REPUBLIKA.CO.ID, JAKARTA -- Majelis hakim Pengadilan Tindak Pidana Korupsi menjatuhkan vonis 14 tahun penjara kepada Ahmad Fathanah. Majelis hakim menilai Fathanah telah terbukti melakukan tindak pidana korupsi dalam pengurusan permohonan kuota impor daging sapi dan tindak pidana pencucian uang (TPPU).
Fathanah juga diminta membayar denda Rp 1 miliar subsidair enam bulan kurungan. Saat mendengar vonis, Fathanah sempat menunduk. Ia menyatakan pikir-pikir atas vonis tersebut.
"Saya sendiri merasa itu sangat berat," kata dia selepas persidangan kepada awak media Senin (4/11).
Meskipun divonis bersalah, Fathanah merasa tidak melakukan seperti yang telah dituduhkan kepada dia. Namun, Fathanah tidak terburu-buru untuk mengajukan banding. Ia mengatakan, akan terlebih dulu berkonsultasi dengan penasihat hukumnya.
"Saya menyampaikan pikir-pikir. Nanti lewat penasihat hukum akan menyampaikan apa yang kami ambil dalam langkah berikutnya," kata dia.
Fathanah terbukti bersalah
Majelis hakim menilai Fathanah terbukti bersalah melakukan tindak pidana korupsi sebagaimana dalam dakwaan kesatu primair Pasal 12 huruf a Undang-Undang (UU) Pemberantasan Tindak Pidana Korupsi juncto (jo) Pasal 55 ayat 1 ke-1 KUHP.

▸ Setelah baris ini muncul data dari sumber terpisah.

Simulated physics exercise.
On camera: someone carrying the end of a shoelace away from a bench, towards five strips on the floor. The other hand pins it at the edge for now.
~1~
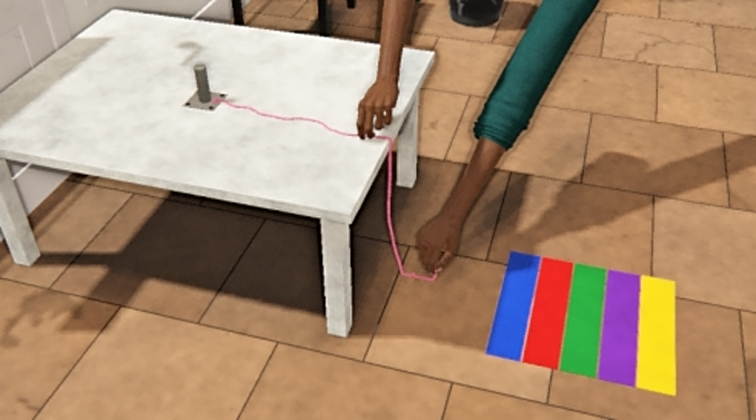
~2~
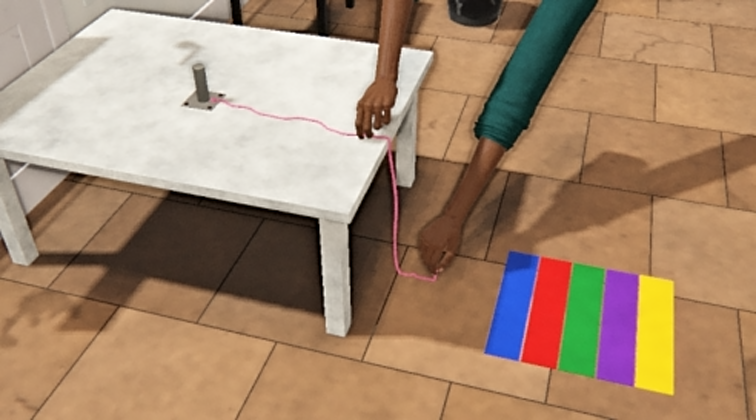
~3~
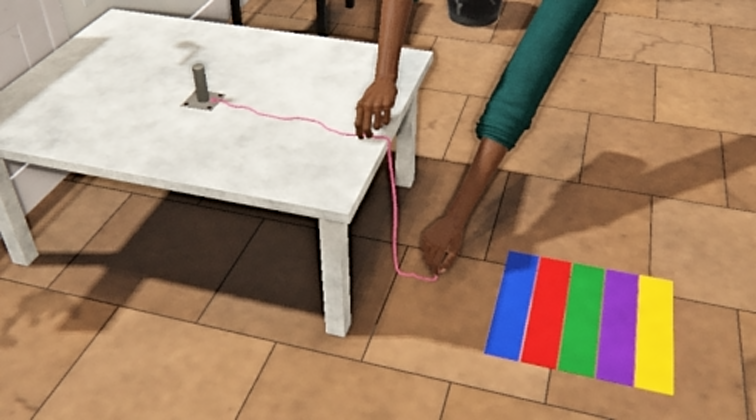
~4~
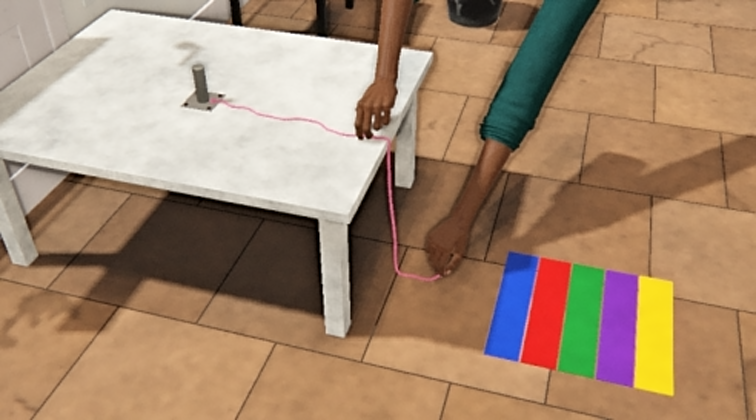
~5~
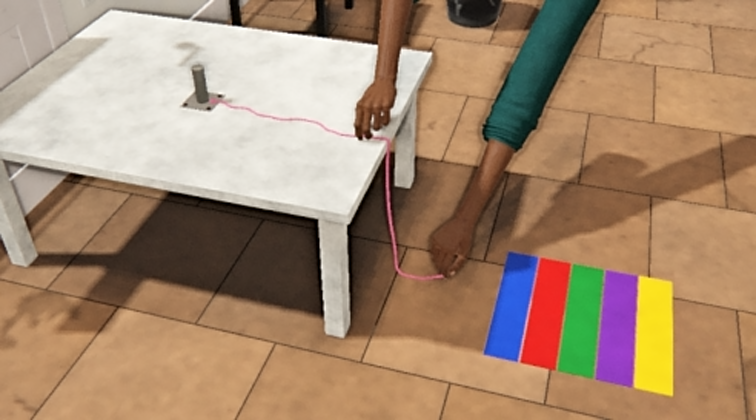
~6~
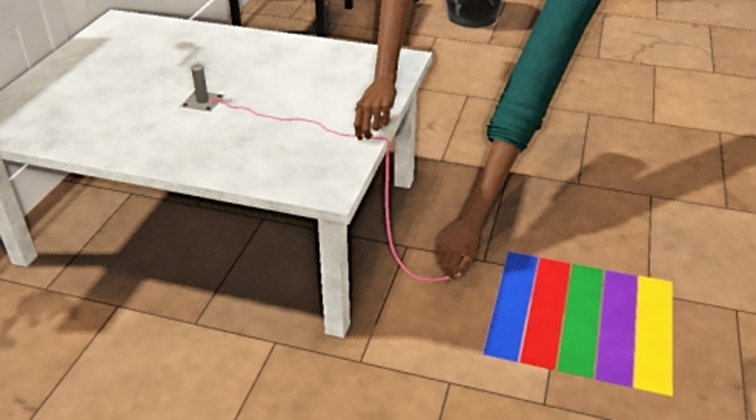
A tiled tan floor beside a low white bench is seen from above at an angle, the view staying still. A pink shoelace runs from a small grey post on the bench to its edge, where one hand pins it, and down to another hand in a green sleeve, left of blue, red, green, purple and yellow strips. The lower hand slowly draws the lace's end slightly right, and the hanging part bends into a smoother curve.
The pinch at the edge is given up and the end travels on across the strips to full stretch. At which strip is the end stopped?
It halts on the red strip.
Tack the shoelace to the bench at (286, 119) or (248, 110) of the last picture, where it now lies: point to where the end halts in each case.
About (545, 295) and (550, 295).
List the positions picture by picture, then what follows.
In the first frame, end (435, 270); blue (508, 337); red (544, 345); green (581, 353); purple (618, 360); yellow (657, 369).
In the second frame, end (437, 270); shoelace through (239, 107) (294, 118) (352, 135) (392, 166) (396, 221) (397, 267).
In the third frame, end (439, 271).
In the fourth frame, end (444, 273); shoelace through (239, 107) (293, 119) (352, 136) (389, 167) (393, 222) (396, 268).
In the fifth frame, end (448, 274).
In the sixth frame, end (455, 275); shoelace through (238, 108) (293, 119) (351, 136) (387, 167) (388, 221) (403, 267).
A little later, end near (485, 281); short of the strips.
Next, end near (526, 289); over blue.
When it is tight, end near (550, 294); over red. Over red.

Fathanah terbukti menerima uang senilai Rp 1,3 miliar dari Direktur Utama PT Indoguna, Maria Elizabeth Liman, dari total yang dijanjikan sebesar Rp 40 miliar. Dana itu terkait permohonan penambahan kuota impor daging sapi PT Indoguna dan beberapa anak perusahaannya sebesar 8 ribu ton.
Dalam pertimbangannya, majelis hakim menyebut Fathanah menyampaikan komitmen fee dari Maria kepada Luthfi Hasan Ishaaq. Luthfi saat itu masih menjabat sebagai anggota DPR RI dan presiden Partai Keadilan Sejahtera (PKS). Majelis hakim menilai adanya kerja sama antara Fathanah dan Luthfi untuk membantu Maria.
Janji Rp 40 miliar itu dimaksudkan untuk menggerakan Luthfi agar permohonan penambahan kuota PT Indoguna dapat terealisasi.
"Terdakwa terbukti melakukan tindak pidana korupsi secara bersama-sama dengan penyelenggara negara," kata hakim.
Selain tindak pidana korupsi, majelis hakim juga menyatakan Fathanah bersalah melakukan TPPU aktif sebagaimana dakwaan kedua Pasal 3 UU 8/2010 tentang Pencegahan dan Pemberantasan TPPU jo Pasal 65 ayat 1 KUHP. Pada kurun waktu Januari 2011-Januari 2013, Fathanah dinilai telah mentransfer, membelanjakan, membayarkan, dan menukarkan mata uang dengan total Rp 38,7 miliar.
Majelis hakim menilai transaksi keuangan itu tidak sesuai dengan profil penghasilan Fathanah yang tidak mempunyai pekerjaan tetap. Fathanah dinilai tidak bisa membuktikan harta kekayaannya itu bukan berasal dari tindak pidana korupsi.